RANDY STATEN: They'd like to be able to say, well, you know, that's just a handful of niggers out there, just a handful of men, and they don't represent nobody. They ain't doing nothing. Well, that's the most insane thing in the world.

BRANDT WILLIAMS: Reverend Staten is the head of the Coalition of Black Churches and serves as an official spokesman for the African American Leadership Summit. On most Tuesday mornings, he can be found at Lucille's Kitchen as a guest on conversations with Al MacFarlane. The 90-minute forum is broadcast from the North Minneapolis Soul Food Restaurant on KMOJ Radio. Staten considers the criticisms of his group as nothing short of an attack on the Black community.

RANDY STATEN: We are at war. If you look all around us, we are at war. We got cuts occurring everywhere. We got a retreat on civil and human rights. We have a war on Black folk with police profiling. We are at war.

AUDIENCE: Amen.

BRANDT WILLIAMS: Staten's words have the ring of sensationalism to some, but to others, the rhetoric matches the issues.

JOHN WRIGHT: Some of these approaches to leadership and to strategic maneuver are very much tied to specific historical situations.

BRANDT WILLIAMS: Professor John Wright teaches in the African American Studies program at the University of Minnesota. He says there are several reasons why certain people or groups emerge as representatives of the Black community. First of all, he says the people who speak for the community are the ones who can offer the appropriate response to the seriousness of the situation.

African Americans in Minnesota, compared to most racial and ethnic groups, earn less money, are in poorer health, are more likely to be unemployed, they perform worse in school, and are more likely to be arrested and imprisoned. Professor Wright.

JOHN WRIGHT: Certainly, I think there's a well established, in many ways, justifiable view on the parts of some organizations and groups within the African American community, that the only way to move the power structure at large is through vigorous, militant protest.

BRANDT WILLIAMS: However, Wright says there are other factors, which help determine who speaks for the community. He says like in many cities across the country, members of the Black middle class have moved out of the inner city of Minneapolis. Wright says their departure has left a power void. The void has been filled by people and institutions that remain, like the Black churches.
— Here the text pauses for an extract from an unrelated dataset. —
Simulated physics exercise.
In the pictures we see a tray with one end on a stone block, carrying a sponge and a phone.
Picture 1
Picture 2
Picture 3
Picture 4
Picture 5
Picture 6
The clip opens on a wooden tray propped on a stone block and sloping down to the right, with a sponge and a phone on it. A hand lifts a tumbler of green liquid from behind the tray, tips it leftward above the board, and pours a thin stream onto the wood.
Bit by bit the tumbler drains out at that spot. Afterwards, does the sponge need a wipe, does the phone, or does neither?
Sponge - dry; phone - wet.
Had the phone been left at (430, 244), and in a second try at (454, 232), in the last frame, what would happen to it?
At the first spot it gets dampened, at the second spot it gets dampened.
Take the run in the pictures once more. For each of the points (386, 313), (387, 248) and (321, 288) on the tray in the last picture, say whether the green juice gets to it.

Don Samuels is one of two African Americans on the Minneapolis City Council. He represents an inner-city neighborhood in North Minneapolis. Samuels says there wouldn't be a need for groups like Staten's if more Black middle class people brought their money, values, and political cloud to neighborhoods like his.

DON SAMUELS: We need some enfranchised Black people coming into the community, taking leadership of the community by sheer-- simply but sheerly by the standards of living that they will insist on. Only we can do it.

BRANDT WILLIAMS: Wendell Westbrook is the kind of person Samuels is talking about. Westbrook has lived in North Minneapolis for nearly 50 years. He says he's heard a lot of the same complaints about discrimination and police brutality for as long as he can remember. Westbrook says for the most part, people like him aren't usually the ones who have those kinds of problems, so they remain quiet.

WENDELL WESTBROOK: We said we've lived here all these years, and we certainly were involved in the school and in the community organizations. But there should be a lot more of that, and it's part of our fault too.

BRANDT WILLIAMS: The rally in March against police brutality will start in two locations, one in North Minneapolis, the other in South Minneapolis. The two groups will meet downtown outside the federal courthouse. Brandt Williams, Minnesota Public Radio.